Esiste un’attività in perfetto equilibrio fra tutela dell’ambiente e produzione di reddito? O qualunque intervento umano è sempre sbilanciato: dalla parte della natura o del profitto?
Sì, il perfetto equilibrio esiste: si chiama prato stabile.
Lo si trova sulle Alpi, sugli Appennini, in collina, ma anche in pianura, nel regno dell’agricoltura intensiva, la pianura Padana, dove ne sopravvivono porzioni importanti. Sopravvivono, ma ogni anno diminuiscono: in montagna per via dell’abbandono, in pianura per la ragione opposta: l’avanzare di monocolture e cemento.
Il prato stabile è allo stesso tempo fragile e poco pretenzioso: non deve essere arato, dissodato, coltivato. Può essere irrigato e fertilizzato, ma solo con il concime degli animali. In montagna spesso è un pascolo, mentre in pianura si sfalcia per fare fieno. Ha un’età variabile – da qualche anno a più di un secolo – ed è ricco di biodiversità: in montagna si arriva a più di cento essenze, in pianura almeno 15, 20.

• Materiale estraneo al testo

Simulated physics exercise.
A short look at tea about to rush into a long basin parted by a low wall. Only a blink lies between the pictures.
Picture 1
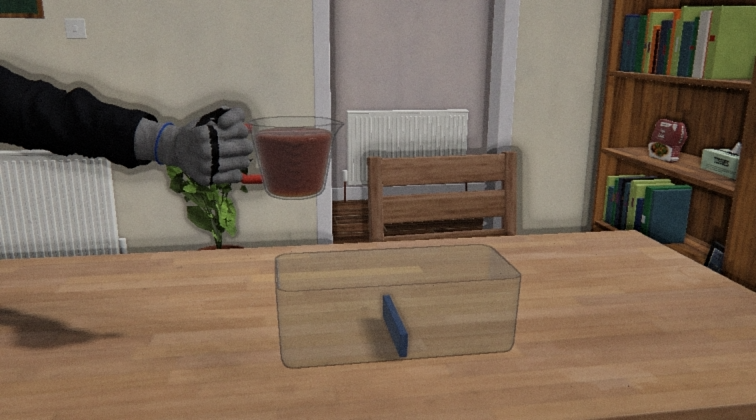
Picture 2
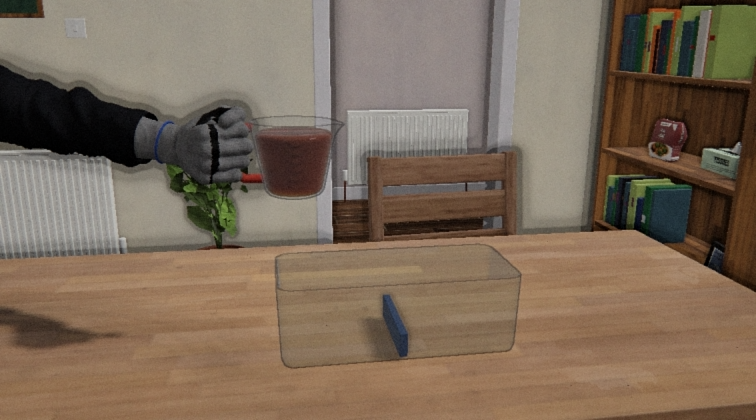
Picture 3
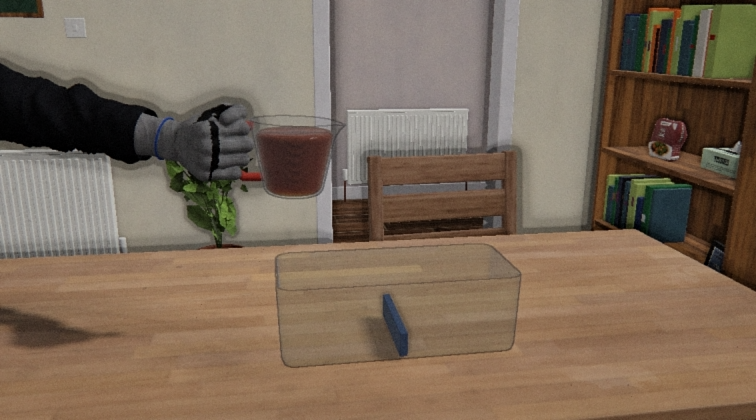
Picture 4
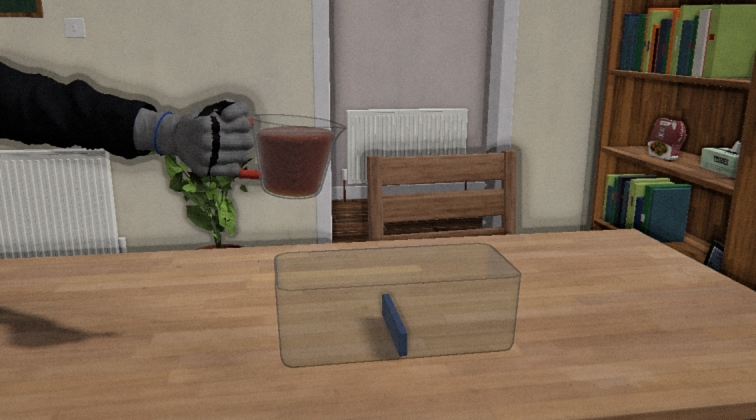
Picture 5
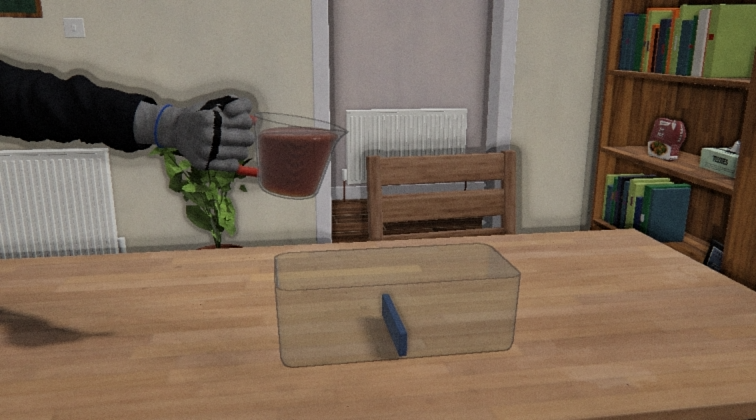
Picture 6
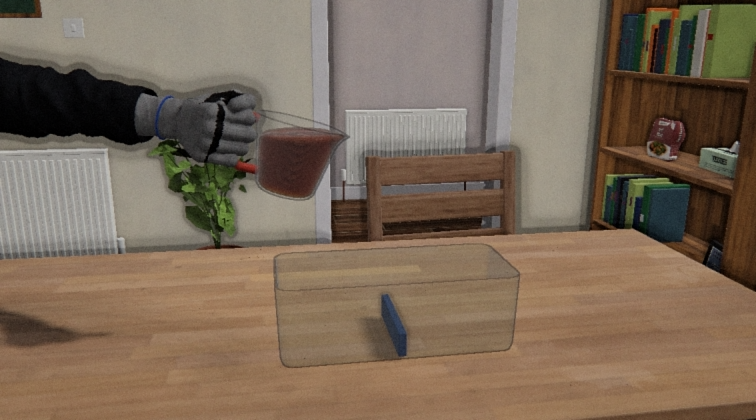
We see a gloved hand hold a clear jug of reddish-brown liquid above and behind a transparent basin with a low blue divider on a wooden table; the hand keeps the jug nearly still, then tilts it slightly to the right.
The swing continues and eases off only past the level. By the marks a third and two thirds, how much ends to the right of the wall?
The share right of the wall is from a third to two thirds.
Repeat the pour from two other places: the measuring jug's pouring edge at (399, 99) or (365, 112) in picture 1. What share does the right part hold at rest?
The first gives 90 %, the second 80 %.
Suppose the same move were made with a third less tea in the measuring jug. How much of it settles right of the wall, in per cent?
About 30 per cent.
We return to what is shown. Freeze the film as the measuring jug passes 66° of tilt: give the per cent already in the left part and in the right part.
Some 5 per cent left and 10 right.
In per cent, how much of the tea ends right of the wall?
Roughly 55 in a hundred.
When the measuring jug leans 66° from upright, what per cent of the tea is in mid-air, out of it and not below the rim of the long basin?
Some 25 per cent.
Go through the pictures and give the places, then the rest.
In the first picture, tilt 0°; pouring edge (345, 122); surface from (253, 133) to (333, 131); the long basin's rim runs from (276, 273) to (505, 261); the wall's top is at (394, 314).
In the second picture, tilt 1°; pouring edge (345, 123); surface from (254, 132) to (333, 132).
In the third picture, tilt 2°; pouring edge (346, 124); surface from (254, 132) to (334, 132).
In the fourth picture, tilt 6°; pouring edge (347, 126); surface from (255, 132) to (336, 132).
In the fifth picture, tilt 10°; pouring edge (349, 130); surface from (257, 133) to (339, 132).
In the sixth picture, tilt 15°; pouring edge (350, 136); surface from (258, 134) to (344, 134).
A moment on, the measuring jug is tipped part way and 61 per cent is still to pour, 3 is left of the wall and 12 right of it.
Next, the measuring jug is tipped on its side and 8 per cent is still to pour, 25 is left of the wall and 54 right of it.
Then the measuring jug is tipped right over and 0 per cent is still to pour, 42 is left of the wall and 57 right of it.
Later the measuring jug is tipped right over and 0 per cent is still to pour, 42 is left of the wall and 57 right of it.
Finally, 42 per cent lies left of the wall, 57 right of it and 1 outside.
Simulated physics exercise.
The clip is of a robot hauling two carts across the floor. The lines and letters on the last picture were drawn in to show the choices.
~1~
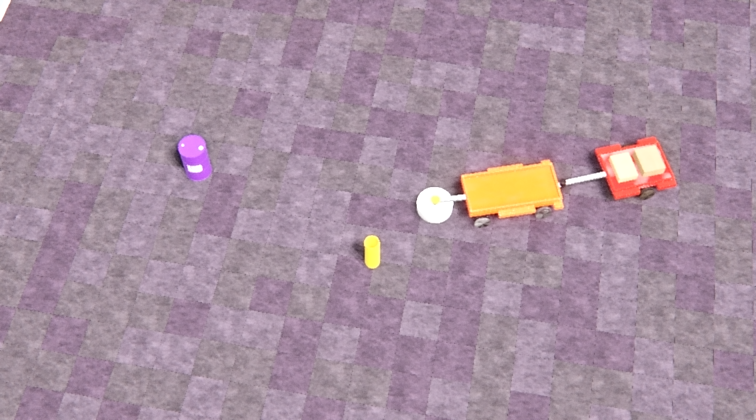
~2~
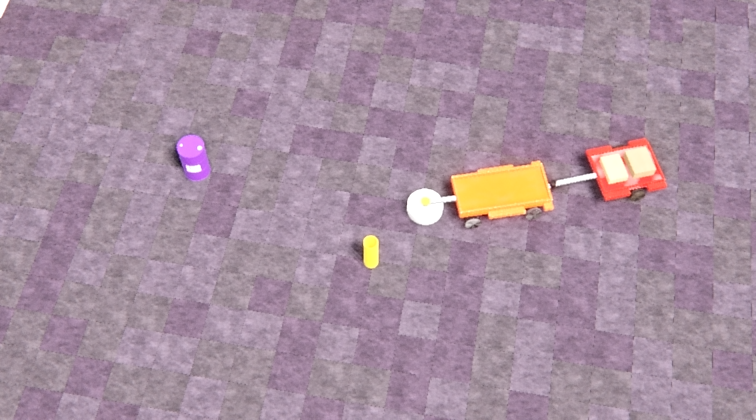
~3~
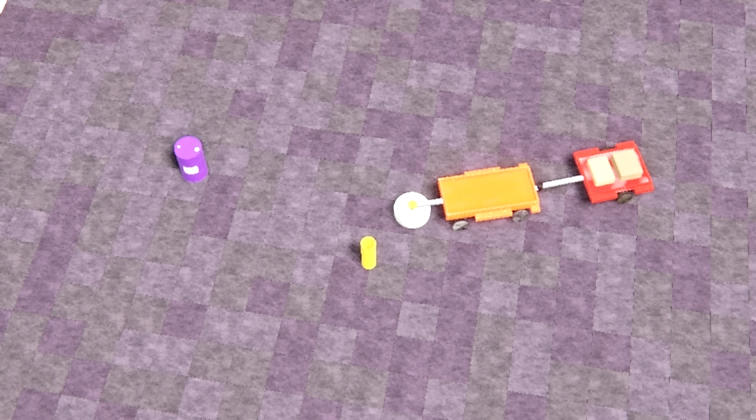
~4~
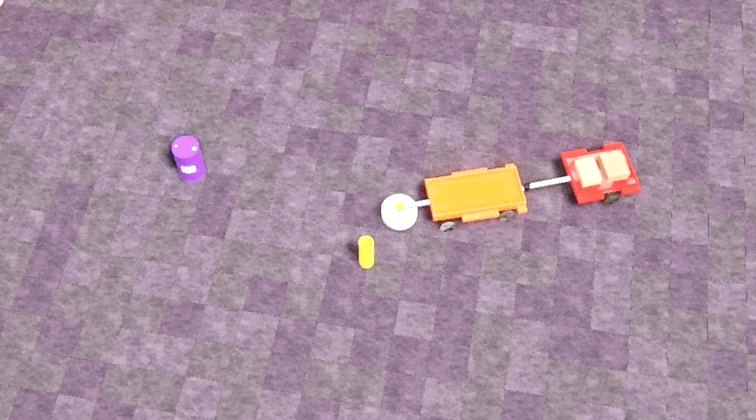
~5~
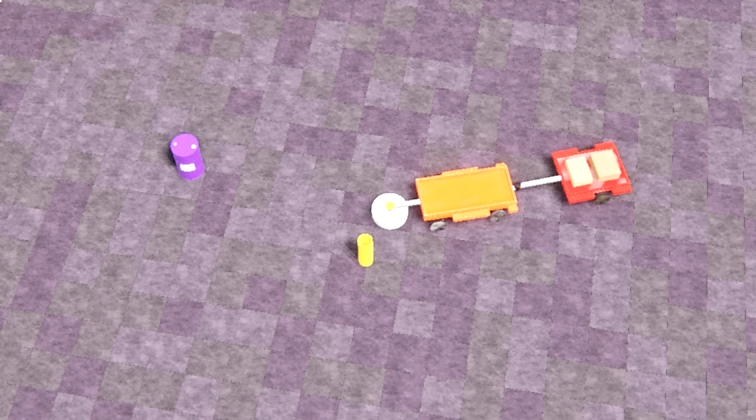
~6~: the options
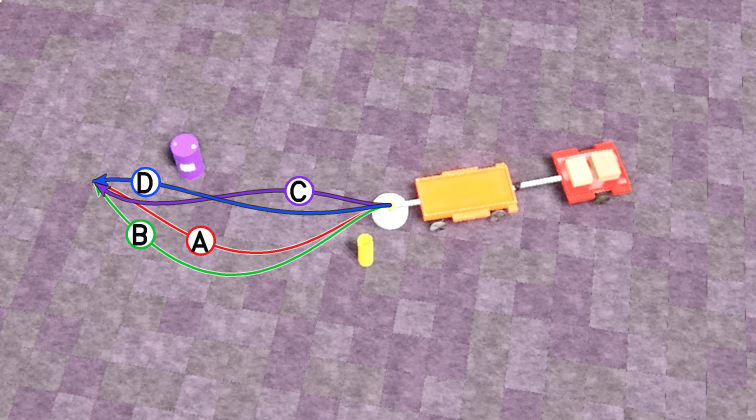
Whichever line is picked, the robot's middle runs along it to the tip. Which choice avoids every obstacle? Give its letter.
C is the clean one.
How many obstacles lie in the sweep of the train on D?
One.
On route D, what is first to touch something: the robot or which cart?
It is the orange cart.
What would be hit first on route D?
First the purple drum.
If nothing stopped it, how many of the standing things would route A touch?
It touches one.
On the marked copy, A from (390, 205) via (232, 251) to (94, 181); B from (390, 205) via (226, 275) to (95, 183); C from (390, 205) via (240, 194) to (97, 184); D from (390, 205) via (239, 204) to (94, 181).
With C. Early on, robot (285, 195), last cart (491, 188).
Further on, robot (178, 208), last cart (385, 193).
At the end, robot (96, 186), last cart (297, 196); nothing has been touched.
As for the rest, A meets the yellow post; B meets the yellow post; D meets the purple drum.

Il pasto ideale per gli impollinatori e per i ruminanti, che l’allevamento intensivo ha trasformato in consumatori di mais e soia, ma che – per loro natura – dovrebbero mangiare erba per trasformarla in un latte molto diverso da quello che troviamo quasi sempre sul mercato. Se gli animali mangiano erba e fieno di prato stabile, infatti, latte e formaggi sono ricchi di molecole antiossidanti (come beta-carotene e vitamina E) e di omega 3, acidi grassi importantissimi nel metabolismo del colesterolo, e hanno un spettro di sapori e profumi più ampio e complesso. Insomma, sono più buoni e più sani.
I benefici dei prati non si fermano qui. Riescono addirittura nella sfida più ardua: trasformare l’allevamento da uno dei settori con un impatto maggiore sull’ambiente a un’attività che contrasta la crisi climatica. Il principale strumento per trattenere CO₂, infatti, è il suolo, capace di assorbire 1/4 delle emissioni prodotte dall’uomo. Una capacità che cresce con la fertilità e la ricchezza di vegetazione. Per questo il suolo ricoperto da prato stabile è in cima alla lista delle soluzioni, addirittura più del bosco, perché non corre il rischio di liberare in pochi minuti tutto il carbonio custodito a causa di un incendio. E anche per questo Slow Food ha messo al centro della sua strategia – e della prossima edizione dell’evento Cheese – i prati stabili e i pascoli e i meravigliosi caci che li raccontano.